Soigné à Niort, mais encore sous l'influence des fatigues antérieures et de celles de la campagne, sa blessure s'envenima ; mainte complication se produisit ; on crut bien déjà ne pas pouvoir le sauver. Pourtant, vers la fin de novembre, il entrait en convalescence et partait pour Pau, sa ville natale. Il se crut hors d'affaire : quelques mois devaient suffire à son complet rétablissement. Nommé lieutenant, et guéri, semblait-il, il avait hâte de retrouver son régiment. Il rejoignit son dépôt, à Lorient, au milieu de mai. Il n'y était pas depuis quinze jours que les médecins étaient obligés de le renvoyer en convalescence. Le mal fit dès lors de rapides progrès ; il ne quitta plus le lit. Transporté à Hendaye, puis à Cannes, Pellanne supporta avec une belle résignation chrétienne cette vie de valétudinaire qui lui coûtait horriblement. Il eut pourtant encore deux joies : le 9 novembre 1915, lui naissait un fils, et en février 1916 il recevait sa citation à l'ordre du jour de sa division. Il avait été l'objet d'une proposition pour chevalier de la Légion d'honneur ; mais une décision de principe, écartant toutes les propositions antérieures à une certaine date, avait empêché la sienne aussi d'aboutir. La citation était ainsi conçue :
« Officier du plus grand mérite et du plus beau courage. Malgré un mauvais état de santé, a tenu à accomplir son devoir militaire jusqu'au bout. A été grièvement blessé au combat du Mont-Avril, le 9 septembre 1914, à son poste de chef de section. »
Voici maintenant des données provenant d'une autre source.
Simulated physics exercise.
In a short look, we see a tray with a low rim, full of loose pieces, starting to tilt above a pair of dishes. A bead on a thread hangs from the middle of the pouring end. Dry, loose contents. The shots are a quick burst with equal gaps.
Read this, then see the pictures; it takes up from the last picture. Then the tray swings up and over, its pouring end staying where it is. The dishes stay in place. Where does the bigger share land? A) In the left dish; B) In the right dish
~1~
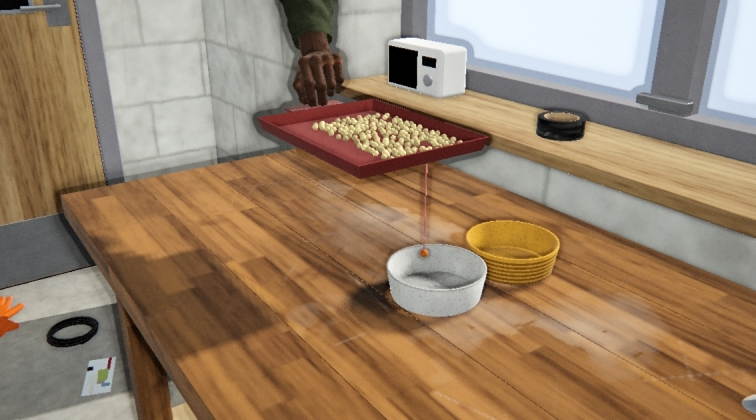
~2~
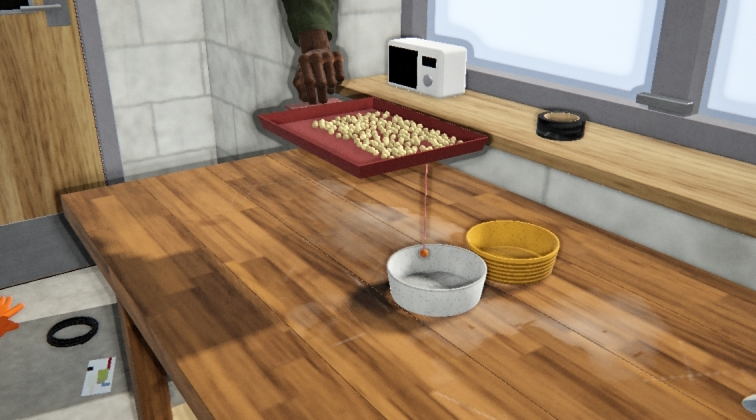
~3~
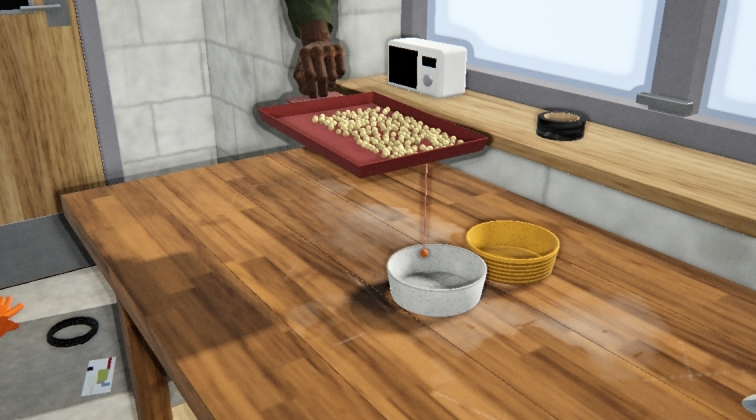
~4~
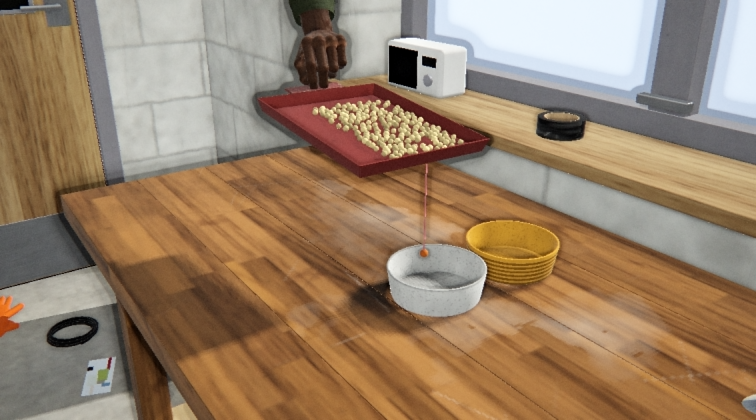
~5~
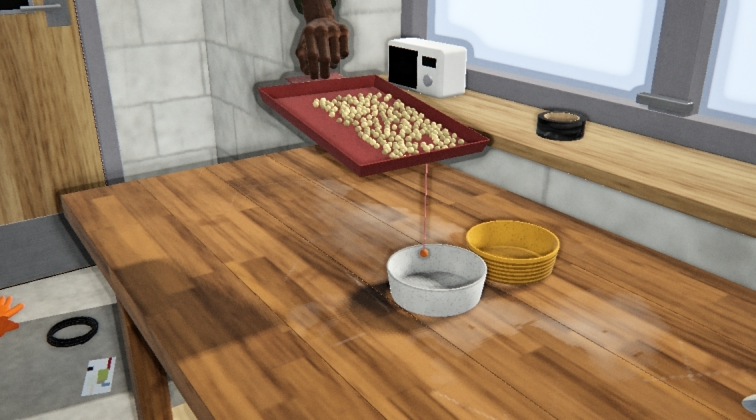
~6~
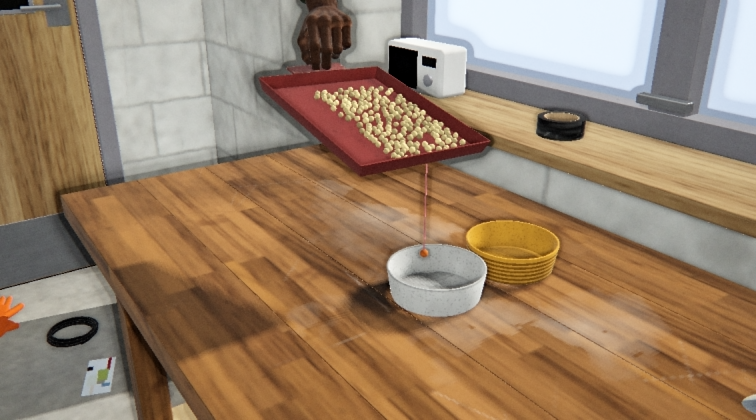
In the left dish.
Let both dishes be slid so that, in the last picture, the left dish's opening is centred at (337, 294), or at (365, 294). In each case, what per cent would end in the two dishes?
The first yields 40 per cent and the second 70 per cent.
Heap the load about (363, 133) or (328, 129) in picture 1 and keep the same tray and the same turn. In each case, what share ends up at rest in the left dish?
Try 1: 60 %; try 2: 50 %.
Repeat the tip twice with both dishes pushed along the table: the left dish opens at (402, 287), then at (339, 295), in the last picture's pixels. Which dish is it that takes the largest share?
Try 1: The right-side dish; try 2: The right-side dish.
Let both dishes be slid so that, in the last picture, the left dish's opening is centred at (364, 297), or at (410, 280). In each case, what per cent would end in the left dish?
About 0% on the first try and 30% on the second.
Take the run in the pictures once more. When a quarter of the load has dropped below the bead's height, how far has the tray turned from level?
The angle is around 85°.
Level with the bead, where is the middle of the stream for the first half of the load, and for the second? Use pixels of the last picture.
Close to (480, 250), then close to (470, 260).
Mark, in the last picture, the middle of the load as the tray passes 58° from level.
Somewhere about (443, 138).
Shortly afterwards, tray tipped steeply; all but a few on the tray; only a few in the left dish; only a few in the right dish; only a few in the air.
Next, tray tipped right over; a little on the tray; near a third in the left dish; a little in the right dish; near a quarter outside both; near a quarter in the air.
Some moments later, tray tipped past a quarter turn; near half in the left dish; near a quarter in the right dish; near a quarter outside both.
In the end, tray tipped past a quarter turn; near half in the left dish; near a quarter in the right dish; near a quarter outside both.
Francis Pellanne s'est éteint en chrétien le 4 avril 1916. Il avait vu venir la mort et l'avait acceptée dans son âme. Par ses qualités de cœur et d'esprit, par sa délicatesse morale, par la loyauté qu'il apportait dans toutes les circonstances de la vie, par les rares aptitudes dont il avait fait preuve dès ses débuts, Pellanne devait justifier toutes les espérances que ses succès antérieurs avaient fait concevoir. Aimé et apprécié de tous, chefs, camarades et subordonnés, il emporte dans la tombe les plus douloureux regrets de ceux qui l'ont connu et qu'il a honorés de son amitié. Mais son souvenir restera parmi nous ; sa vie et sa mort seront pour tous ses amis un exemple.